Here are two books, this one and the recent one by Philip Haney, See Something, Say Nothing - - and from what articles and news stories I've read, which these books derive from, they both have much to say which is valid.
Just as during the Clinton Administration, the leader of the Northern Alliance, Ahmad Shah Massoud, wasn't allowed in the USA to warn of an impending attack on US soil, while members of the Taliban were welcome here, including the Taliban jet pilot who lived in America while traveling back and forth to run bombing sorties against the Northern Alliance, and the Taliban were financed and armed in the 1990s by the CIA and Unocal, so too is what Bayoumi describing accurate.

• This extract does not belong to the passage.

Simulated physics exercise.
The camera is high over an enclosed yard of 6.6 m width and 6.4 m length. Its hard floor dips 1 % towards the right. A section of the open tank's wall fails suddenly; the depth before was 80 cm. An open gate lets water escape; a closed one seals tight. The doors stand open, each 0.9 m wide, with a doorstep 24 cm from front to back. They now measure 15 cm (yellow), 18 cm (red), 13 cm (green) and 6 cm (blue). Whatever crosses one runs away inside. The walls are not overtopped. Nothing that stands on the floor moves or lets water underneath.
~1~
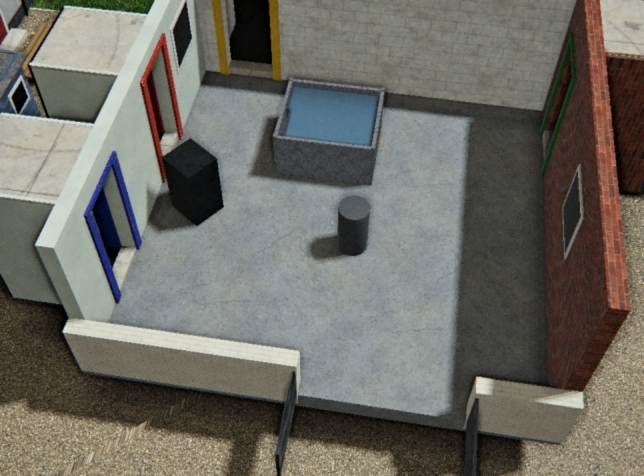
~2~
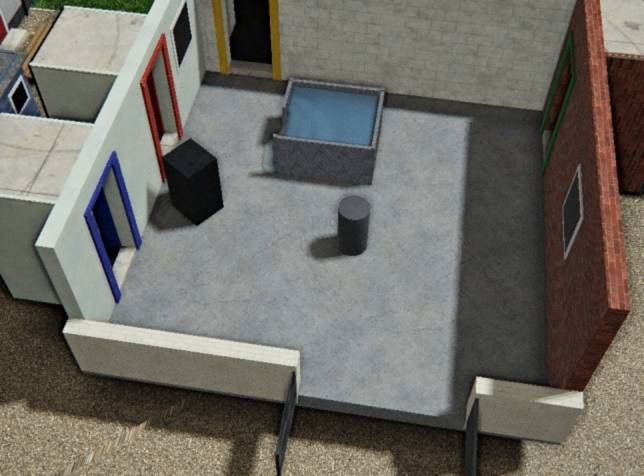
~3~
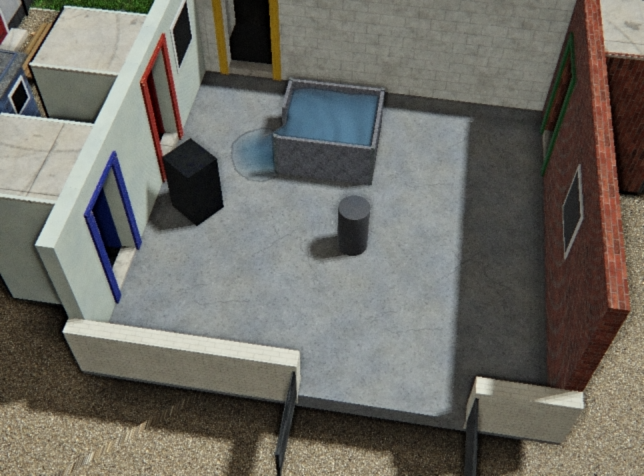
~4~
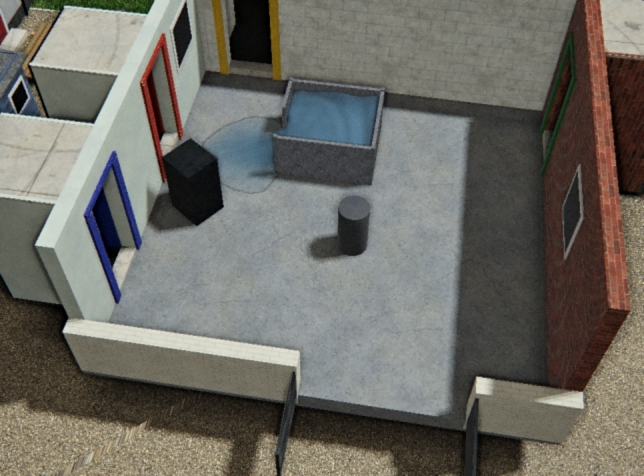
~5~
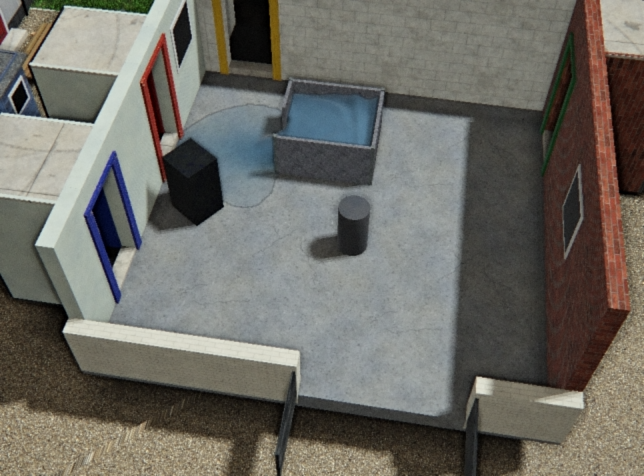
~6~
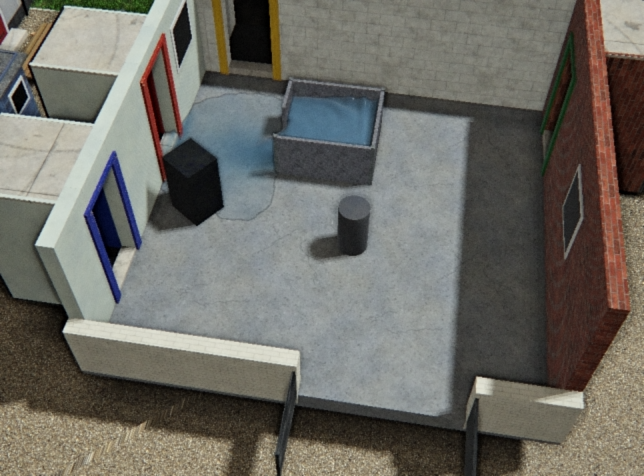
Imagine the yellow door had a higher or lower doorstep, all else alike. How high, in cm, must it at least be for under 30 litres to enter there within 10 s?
Close to 12 cm is just enough.
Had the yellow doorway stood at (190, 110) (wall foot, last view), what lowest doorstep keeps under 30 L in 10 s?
Roughly 18 cm.
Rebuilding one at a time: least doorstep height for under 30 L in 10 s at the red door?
About 28 cm at red.
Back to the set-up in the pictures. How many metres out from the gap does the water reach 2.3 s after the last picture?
Some 4.8 m out.
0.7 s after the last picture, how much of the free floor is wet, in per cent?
Near 15 per cent is wet.
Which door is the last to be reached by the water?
The green one.
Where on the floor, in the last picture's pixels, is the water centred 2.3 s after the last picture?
At about (258, 160).
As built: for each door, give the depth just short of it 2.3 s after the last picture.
Depths in cm: Yellow 15, red 21, green 0, blue 4.
Then, 0.7 s after the last picture water covers 15 % of the floor, deepest (38 cm) near (167, 172); 5 cm at the yellow door, 0 litres in over its 15 cm doorstep.
Then, 2.3 s after the last picture water covers 35 % of the floor, deepest (22 cm) near (203, 79); 15 cm at the yellow door, 4 litres in over its 15 cm doorstep.
Then, 9.3 s after the last picture water covers 85 % of the floor, deepest (10 cm) near (527, 125); 6 cm at the yellow door, 10 litres in over its 15 cm doorstep.
At the yellow door as built, the water peaked near 16 cm, 3.1 s after the last picture.
Run again over the same 10 s with other heights there, 53 litres in over 10 cm, 18 litres over 13.5 cm. The limit of 30 litres is kept from about 12 cm up.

Appears to be a most odd mixture of official behaviors going on today, just as at a recent Pentagon briefing several general officers admitted that $1 billion was spent in training Syrian so-called rebels, and only five rebels were the result [the other trainees, financed and armed from that $1 billion, returned to ISIS and/or al Qaeda!!!!!].
Plenty to write about on both sides of this issue!
LET US never forget in America how Julie Sirrs, the intrepid former analyst with the DIA, was run out of that agency for her stalwart work in attempting to warn of 9/11! Let us never forget the treatment of FBI agent Colleen Rowley, and others who attempted to warn of impending troubles!
Let us peruse this information and judge it wisely - - both books! [France recently shut down 20 mosques which preached Salafism - - and that was a wise action!]